I do know enough about comic books to know that there are different “universes,” though I don’t know which superhero goes with which universe. But whether a reader gets part of the joke or none of it, the sign still makes sense. Although “universe” might not be a writer’s first word choice for this message if not for the superhero joke, it’s still a reasonable choice.
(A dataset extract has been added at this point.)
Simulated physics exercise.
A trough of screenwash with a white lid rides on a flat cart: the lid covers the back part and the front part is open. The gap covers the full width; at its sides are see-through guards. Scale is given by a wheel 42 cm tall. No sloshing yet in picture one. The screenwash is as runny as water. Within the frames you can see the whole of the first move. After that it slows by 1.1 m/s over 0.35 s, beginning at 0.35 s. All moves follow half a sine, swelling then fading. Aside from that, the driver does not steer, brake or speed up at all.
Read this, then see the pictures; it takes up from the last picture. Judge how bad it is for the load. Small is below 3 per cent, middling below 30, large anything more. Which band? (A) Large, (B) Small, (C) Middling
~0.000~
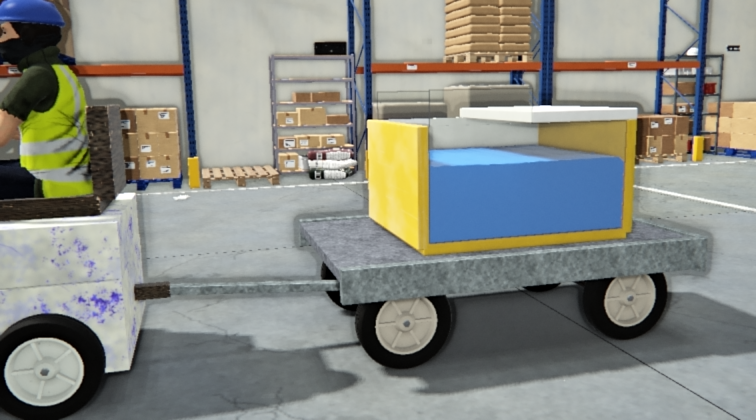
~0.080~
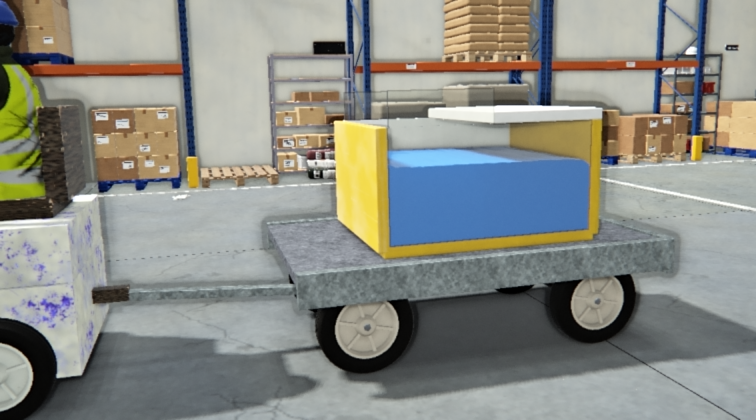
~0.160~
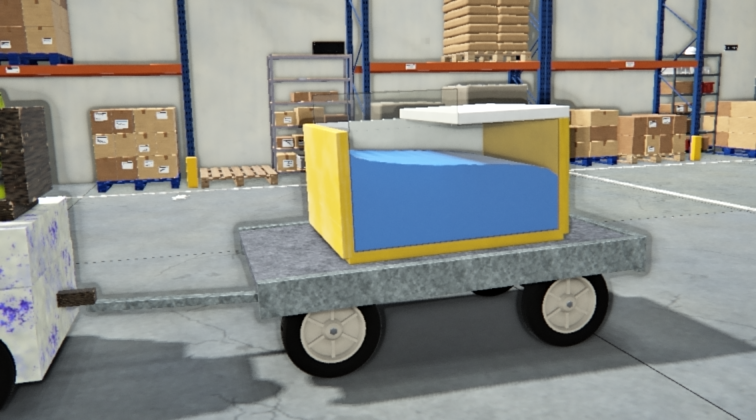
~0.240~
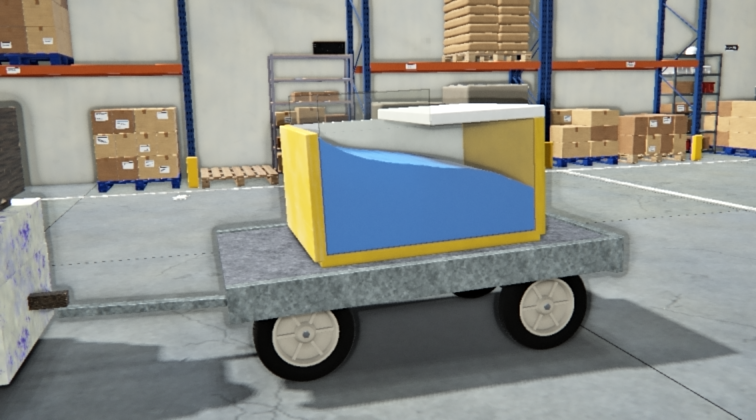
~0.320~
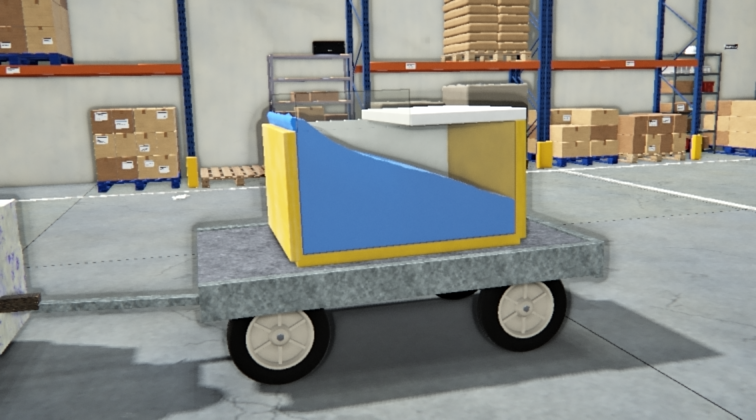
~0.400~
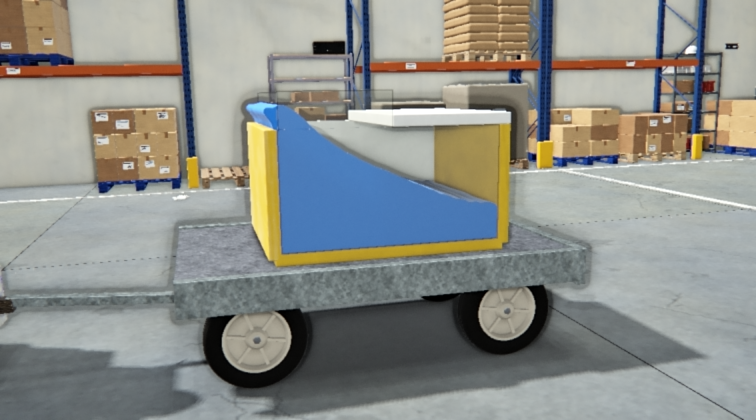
Middling (C).
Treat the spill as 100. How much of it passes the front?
I'd estimate some 100 percent of what spills.
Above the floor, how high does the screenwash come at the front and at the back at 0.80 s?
I'd say some 46 centimetres in front and some 10 centimetres behind.
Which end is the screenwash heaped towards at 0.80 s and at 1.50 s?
It leans to the forward end, then to the rear end.
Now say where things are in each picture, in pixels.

It communicates that no mater how different we are, we can all agree to cooperate in this way.

It’s always best if you can test out signage with a sample of your intended audience, but if you can’t, here are some questions to ask yourself:

  • Is there a cultural reference a reader has to understand to get the joke?
    • If so, do you need to understand the reference or the joke to get the message? (In the example above, there is a cultural reference, but you can get the message without knowing the reference.)
    • Is it safe to assume the cultural reference is universally understood? (The answer to that is almost certainly, “No.”)
  • Does the text make sense if I substitute a synonym, or nearest available synonym, for any of the key words in the intended humor? (For example, if you substitute “world” for “universe” in the above, the pun is gone but the message remains.)
  • What happens to the humor and meaning if the text is translated into another language? (Try a few online translation tools.)
  • Who are you including, and who are you excluding? Is the payoff from including the joke worth it?

“Humor,” says Beverley Serrell in Exhibit Labels: An Interpretive Approach, “is often an indulgence for the writer’s benefit, not the reader’s.” If it has the potential to confuse, mislead, exclude, or obscure, we writers need to skip the self-indulgence for the sake of our readers.

What are your favorite, or least favorite, examples of humor in signage?